For darker environments or darker-skinned protagonists, the apertures still have to be set manually most of the time. However, this often affects the quality of the image. In addition, test images of white women are still often used in image processing, for example, the image of Lena Forsén, a Playmate from the 1970s. Because the industry is not only white, but also very male-dominated, the social and technological bias has hardly diminished in the leap from analogue to digital. Yet there are certainly possibilities to make technology more neutral.

Against this backdrop, you talk in your film about a Chinese smartphone that is sold particularly often in Africa - and that can depict black people better than other devices.
Yes, during one of my research trips I came across a smartphone made by the Chinese company TECNO in Togo. The company had realised that other companies did not offer special features for darker skin. So, together with the Taiwanese company MediaTek, it developed an algorithm that helps to better recognise darker skin types and create more detailed portraits of Black people.

“The algorithm was trained step by step to recognise black faces”

How does it work?
I asked the designer of the software exactly the same question. He said, “If you can get a camera to recognise a face, then you can do anything you want with the image.” But the hardest part, he said, was getting the device to see the face in the first place. And that's exactly what he did. To do that, he created a database of the faces of People of Colour that didn’t exist on this scale before. His lab collected countless pictures from the internet, and even some of the company's employees in Africa took pictures of their customers to expand the database. Thus, step by step, the algorithm was trained to recognise black faces. The software developer did not even have to travel to Africa for his work.

Do you think that is a positive development?
From a purely technical point of view, yes. After all, an algorithm has been improved that didn’t work well before. Nevertheless, you also have to deal with questions about racism and discrimination here. For example, because TECNO likes to emphasise in commercials that the new algorithm makes the skin lighter and “more beautiful”. One problem is camera technology, the other problem is that white skin is still perceived to be “better”.

“We have always pursued an ideology of light”

So the problem is not only the technologies, but the people who develop them?
Yes, because once an algorithm is programmed, it usually works perfectly. Algorithm is like a child. If you want it to display the world realistically you have to give it enough data. I interviewed three photographers in my film. Some of them also think that camera is racism while others say that it is neutral, that the problem is created because the user uses it incorrectly. And then the third one mentioned the producer side saying that black people should create their own camera.
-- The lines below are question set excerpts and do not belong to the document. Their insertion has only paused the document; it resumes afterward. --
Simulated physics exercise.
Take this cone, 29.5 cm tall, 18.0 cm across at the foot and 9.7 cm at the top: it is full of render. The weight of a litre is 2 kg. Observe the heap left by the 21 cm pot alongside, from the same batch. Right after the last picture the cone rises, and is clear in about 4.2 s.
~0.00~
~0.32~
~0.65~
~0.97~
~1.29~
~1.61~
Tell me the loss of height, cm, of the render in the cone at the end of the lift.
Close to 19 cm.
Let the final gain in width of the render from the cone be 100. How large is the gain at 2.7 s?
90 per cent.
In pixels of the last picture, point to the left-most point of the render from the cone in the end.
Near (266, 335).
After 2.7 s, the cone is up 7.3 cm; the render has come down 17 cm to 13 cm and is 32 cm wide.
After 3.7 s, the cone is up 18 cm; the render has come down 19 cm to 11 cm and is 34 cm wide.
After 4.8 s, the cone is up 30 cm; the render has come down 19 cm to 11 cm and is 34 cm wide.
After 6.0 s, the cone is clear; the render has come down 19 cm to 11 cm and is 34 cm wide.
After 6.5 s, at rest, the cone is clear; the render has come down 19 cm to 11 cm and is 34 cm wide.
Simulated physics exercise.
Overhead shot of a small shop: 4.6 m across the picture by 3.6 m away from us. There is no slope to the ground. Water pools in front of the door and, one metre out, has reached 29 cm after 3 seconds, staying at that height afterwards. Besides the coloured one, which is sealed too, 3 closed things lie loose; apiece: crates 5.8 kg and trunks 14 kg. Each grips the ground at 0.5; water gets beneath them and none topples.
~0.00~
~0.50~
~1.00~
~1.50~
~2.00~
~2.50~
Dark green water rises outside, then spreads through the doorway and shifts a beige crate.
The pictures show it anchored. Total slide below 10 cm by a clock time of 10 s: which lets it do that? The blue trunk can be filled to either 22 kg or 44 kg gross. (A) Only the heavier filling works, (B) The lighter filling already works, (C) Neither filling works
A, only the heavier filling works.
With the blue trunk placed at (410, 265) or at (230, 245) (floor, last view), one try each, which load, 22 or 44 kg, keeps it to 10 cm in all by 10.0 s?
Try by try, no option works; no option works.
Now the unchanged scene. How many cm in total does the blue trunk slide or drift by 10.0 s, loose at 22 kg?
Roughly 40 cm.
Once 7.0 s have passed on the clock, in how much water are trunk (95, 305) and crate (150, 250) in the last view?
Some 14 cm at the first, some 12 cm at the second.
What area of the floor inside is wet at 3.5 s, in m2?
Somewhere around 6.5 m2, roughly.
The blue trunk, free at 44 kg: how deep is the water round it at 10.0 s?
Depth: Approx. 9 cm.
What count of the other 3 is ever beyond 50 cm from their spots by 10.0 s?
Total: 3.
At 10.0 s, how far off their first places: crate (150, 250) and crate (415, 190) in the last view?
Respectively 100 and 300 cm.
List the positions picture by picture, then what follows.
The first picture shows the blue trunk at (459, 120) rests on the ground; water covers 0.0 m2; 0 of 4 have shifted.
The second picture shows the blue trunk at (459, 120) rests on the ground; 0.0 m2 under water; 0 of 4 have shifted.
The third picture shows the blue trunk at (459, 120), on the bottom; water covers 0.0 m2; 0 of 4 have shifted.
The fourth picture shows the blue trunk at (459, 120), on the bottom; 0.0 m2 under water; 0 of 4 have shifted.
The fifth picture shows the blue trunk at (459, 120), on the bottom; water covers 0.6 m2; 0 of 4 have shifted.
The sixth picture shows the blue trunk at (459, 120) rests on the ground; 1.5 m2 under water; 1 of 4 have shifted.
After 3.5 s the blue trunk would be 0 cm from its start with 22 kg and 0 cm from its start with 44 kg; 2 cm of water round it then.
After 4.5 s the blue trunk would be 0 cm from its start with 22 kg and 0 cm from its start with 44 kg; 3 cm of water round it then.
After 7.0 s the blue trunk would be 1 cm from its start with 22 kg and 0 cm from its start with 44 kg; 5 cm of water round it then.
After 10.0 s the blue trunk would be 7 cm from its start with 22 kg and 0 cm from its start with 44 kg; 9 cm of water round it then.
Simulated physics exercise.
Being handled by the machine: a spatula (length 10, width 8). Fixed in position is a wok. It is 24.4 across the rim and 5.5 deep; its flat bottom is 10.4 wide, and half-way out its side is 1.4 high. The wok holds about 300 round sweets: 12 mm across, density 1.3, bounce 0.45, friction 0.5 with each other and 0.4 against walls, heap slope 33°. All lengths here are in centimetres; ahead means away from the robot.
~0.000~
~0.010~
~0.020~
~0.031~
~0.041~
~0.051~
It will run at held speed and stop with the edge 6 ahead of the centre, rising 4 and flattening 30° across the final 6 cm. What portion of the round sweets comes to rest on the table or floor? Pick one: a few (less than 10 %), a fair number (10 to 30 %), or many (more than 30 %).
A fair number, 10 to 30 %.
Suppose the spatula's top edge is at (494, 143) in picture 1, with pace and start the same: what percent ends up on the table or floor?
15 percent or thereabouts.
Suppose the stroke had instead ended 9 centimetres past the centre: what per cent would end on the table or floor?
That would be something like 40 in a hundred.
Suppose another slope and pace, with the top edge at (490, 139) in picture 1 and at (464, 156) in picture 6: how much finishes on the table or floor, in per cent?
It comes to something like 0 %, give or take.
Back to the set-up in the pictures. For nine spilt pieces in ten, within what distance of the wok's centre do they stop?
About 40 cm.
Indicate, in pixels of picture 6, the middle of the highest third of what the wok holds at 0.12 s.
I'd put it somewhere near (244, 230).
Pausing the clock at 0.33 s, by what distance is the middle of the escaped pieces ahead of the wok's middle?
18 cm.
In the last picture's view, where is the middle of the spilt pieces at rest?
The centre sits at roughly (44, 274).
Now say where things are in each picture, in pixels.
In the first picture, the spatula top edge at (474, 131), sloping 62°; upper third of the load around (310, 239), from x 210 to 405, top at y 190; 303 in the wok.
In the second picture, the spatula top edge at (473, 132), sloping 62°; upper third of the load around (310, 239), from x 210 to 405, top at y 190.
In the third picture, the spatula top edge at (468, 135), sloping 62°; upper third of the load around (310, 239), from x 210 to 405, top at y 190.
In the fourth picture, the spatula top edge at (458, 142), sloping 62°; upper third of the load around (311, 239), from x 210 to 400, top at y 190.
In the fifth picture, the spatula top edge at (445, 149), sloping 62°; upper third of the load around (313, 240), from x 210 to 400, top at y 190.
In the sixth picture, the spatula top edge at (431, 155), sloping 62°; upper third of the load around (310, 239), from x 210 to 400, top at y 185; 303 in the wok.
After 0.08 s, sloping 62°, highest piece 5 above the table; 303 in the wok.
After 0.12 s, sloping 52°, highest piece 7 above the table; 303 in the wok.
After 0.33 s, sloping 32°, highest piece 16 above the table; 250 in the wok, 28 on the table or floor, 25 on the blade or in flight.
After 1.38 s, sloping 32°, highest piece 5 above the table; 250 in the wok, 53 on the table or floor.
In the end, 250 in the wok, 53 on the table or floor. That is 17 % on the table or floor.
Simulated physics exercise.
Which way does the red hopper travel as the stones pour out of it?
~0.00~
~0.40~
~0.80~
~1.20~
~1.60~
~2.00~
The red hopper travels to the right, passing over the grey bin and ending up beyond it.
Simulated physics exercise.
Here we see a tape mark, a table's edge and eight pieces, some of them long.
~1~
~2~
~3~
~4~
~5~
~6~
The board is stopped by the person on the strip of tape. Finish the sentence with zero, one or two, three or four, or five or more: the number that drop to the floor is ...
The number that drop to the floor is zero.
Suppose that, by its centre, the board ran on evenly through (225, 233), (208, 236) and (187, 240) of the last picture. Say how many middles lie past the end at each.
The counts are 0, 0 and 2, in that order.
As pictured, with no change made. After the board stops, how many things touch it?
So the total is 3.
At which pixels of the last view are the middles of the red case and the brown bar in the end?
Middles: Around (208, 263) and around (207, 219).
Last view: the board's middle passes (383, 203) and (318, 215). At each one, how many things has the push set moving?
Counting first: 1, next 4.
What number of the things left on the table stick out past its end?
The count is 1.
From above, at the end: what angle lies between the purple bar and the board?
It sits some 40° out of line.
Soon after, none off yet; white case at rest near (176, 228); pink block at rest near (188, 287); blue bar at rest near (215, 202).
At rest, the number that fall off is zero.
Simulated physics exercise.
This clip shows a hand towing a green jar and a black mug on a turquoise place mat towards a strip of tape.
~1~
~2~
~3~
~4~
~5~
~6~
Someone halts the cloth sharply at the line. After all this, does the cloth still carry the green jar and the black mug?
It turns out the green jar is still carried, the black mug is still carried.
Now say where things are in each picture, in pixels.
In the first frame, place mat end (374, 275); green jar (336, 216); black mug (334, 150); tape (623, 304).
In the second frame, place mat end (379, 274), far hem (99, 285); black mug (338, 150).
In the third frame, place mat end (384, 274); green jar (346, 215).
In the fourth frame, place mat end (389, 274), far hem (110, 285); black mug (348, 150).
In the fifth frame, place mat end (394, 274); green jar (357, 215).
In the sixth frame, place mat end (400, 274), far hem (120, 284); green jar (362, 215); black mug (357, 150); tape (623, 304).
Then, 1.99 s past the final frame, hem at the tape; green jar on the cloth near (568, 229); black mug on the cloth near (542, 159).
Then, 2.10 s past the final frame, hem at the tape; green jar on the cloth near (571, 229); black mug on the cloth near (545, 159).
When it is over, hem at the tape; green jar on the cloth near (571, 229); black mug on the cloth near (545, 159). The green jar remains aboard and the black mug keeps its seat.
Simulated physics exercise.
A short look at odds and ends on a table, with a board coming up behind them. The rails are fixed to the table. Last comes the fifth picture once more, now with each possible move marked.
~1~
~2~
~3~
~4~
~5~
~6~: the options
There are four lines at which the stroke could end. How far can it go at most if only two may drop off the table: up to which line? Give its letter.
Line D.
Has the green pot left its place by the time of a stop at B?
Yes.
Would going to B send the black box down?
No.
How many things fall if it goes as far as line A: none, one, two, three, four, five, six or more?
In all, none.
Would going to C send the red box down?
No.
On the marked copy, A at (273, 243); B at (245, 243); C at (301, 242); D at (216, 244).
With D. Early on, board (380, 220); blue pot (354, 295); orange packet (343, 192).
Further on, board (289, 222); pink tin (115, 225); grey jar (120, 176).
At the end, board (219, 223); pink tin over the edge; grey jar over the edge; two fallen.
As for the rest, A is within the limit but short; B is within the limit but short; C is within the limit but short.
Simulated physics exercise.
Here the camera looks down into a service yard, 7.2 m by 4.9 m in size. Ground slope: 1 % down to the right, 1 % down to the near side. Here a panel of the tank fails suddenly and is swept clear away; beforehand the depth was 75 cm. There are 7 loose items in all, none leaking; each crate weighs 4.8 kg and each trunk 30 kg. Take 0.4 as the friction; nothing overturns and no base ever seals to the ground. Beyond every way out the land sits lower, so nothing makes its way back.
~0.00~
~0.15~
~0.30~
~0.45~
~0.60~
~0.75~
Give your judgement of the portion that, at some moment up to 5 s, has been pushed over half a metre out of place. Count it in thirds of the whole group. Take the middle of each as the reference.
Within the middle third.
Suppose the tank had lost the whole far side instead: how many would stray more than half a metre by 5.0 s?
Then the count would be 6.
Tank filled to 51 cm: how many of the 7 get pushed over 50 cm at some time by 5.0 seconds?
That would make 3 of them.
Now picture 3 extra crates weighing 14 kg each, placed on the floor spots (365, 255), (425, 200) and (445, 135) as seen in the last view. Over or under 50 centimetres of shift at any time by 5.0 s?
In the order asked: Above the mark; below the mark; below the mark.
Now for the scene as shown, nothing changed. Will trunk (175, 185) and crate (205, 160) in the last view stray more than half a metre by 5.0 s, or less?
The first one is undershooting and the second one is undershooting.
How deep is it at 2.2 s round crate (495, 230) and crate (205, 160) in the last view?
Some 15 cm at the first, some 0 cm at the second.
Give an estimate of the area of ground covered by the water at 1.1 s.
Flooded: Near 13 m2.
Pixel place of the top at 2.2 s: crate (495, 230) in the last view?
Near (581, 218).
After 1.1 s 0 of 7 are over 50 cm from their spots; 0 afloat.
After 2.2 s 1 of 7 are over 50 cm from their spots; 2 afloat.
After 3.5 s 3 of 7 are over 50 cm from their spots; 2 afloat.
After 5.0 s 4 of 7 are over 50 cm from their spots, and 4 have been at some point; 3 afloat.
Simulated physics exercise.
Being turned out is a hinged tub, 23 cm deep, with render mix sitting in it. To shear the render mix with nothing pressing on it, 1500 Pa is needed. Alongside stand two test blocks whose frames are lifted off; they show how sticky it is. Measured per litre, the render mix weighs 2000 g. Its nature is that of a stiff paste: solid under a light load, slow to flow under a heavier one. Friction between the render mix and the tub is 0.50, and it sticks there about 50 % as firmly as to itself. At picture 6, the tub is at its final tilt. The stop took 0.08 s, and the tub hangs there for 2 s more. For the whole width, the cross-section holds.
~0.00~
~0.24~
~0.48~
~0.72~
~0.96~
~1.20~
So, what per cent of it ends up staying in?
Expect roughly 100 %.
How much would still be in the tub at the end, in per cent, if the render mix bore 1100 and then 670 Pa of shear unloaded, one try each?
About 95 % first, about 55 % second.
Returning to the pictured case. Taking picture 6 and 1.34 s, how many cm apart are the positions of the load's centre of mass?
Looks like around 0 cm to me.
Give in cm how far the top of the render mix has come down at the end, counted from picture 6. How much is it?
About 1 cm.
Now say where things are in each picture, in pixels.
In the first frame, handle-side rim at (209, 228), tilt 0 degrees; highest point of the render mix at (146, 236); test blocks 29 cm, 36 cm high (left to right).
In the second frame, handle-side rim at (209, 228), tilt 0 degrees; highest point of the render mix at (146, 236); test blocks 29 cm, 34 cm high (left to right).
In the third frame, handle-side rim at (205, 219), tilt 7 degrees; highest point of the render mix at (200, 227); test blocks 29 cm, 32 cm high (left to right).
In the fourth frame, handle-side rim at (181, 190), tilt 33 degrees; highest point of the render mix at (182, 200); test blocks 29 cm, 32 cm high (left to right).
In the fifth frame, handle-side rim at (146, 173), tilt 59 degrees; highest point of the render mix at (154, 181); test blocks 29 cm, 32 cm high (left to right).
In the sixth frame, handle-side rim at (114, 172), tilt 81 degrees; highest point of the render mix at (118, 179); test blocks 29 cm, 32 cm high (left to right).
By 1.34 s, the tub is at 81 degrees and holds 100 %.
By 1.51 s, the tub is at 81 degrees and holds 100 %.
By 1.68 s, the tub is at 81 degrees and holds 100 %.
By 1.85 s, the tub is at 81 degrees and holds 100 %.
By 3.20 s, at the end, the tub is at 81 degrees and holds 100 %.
I think the problem boils down to our basic attitudes. That is, the fact that we have always followed an ideology of light. When we sit in a dark room and can’t see something clearly, we automatically think of switching on the light. That is the premise of photography today. Yet it could be completely different from the beginning. Why shouldn’t it be normal to photograph with reduced light?

Why do you think Western camera and smartphone manufacturers were not quicker to develop an algorithm that can correctly depict darker skin tones?
Such developments are primarily about markets, customers and capital - and there hasn’t been enough of that to fuel this technology so far. Only recently, an engineer told me that Apple is now working on similar and even more powerful algorithms. And Google wanted to solve this problem as early as 2019. However, it adopted extremely questionable means: The company tried to collect data by giving Black homeless people a mobile phone and asking them to play a game on the device.

“This camera reproduces both darker and lighter skin tones in great detail”

In the process, information about people's faces was collected by camera without their consent. In the film industry things changed with the Hollywood flick “Black Panther”, which was shot in 2018 primarily with Black actors and actresses. The production used a camera from the German company ARRI, which had also been used two years earlier for the film “Moonlight”. This camera reproduces both darker and lighter skin tones in great detail. On the one hand, this is a good development, but it also shows how relevant the subject remains in Hollywood - and that it has hardly been discussed in recent decades.

“The Lighting” ends somewhat surprisingly with a kung fu sequence played by a Black actor in the lead role. What is behind this scene?
I made this film not only to explore the differences between digital and analogue cameras and how they portray People of Colour, but also to remind us of the Golden Age of Asian cinema. Bruce Lee has always been an important figure in terms of “race”. His films are about beating up white people. That is why he is so popular in Africa. In our kung fu film, however, “the light” is the enemy.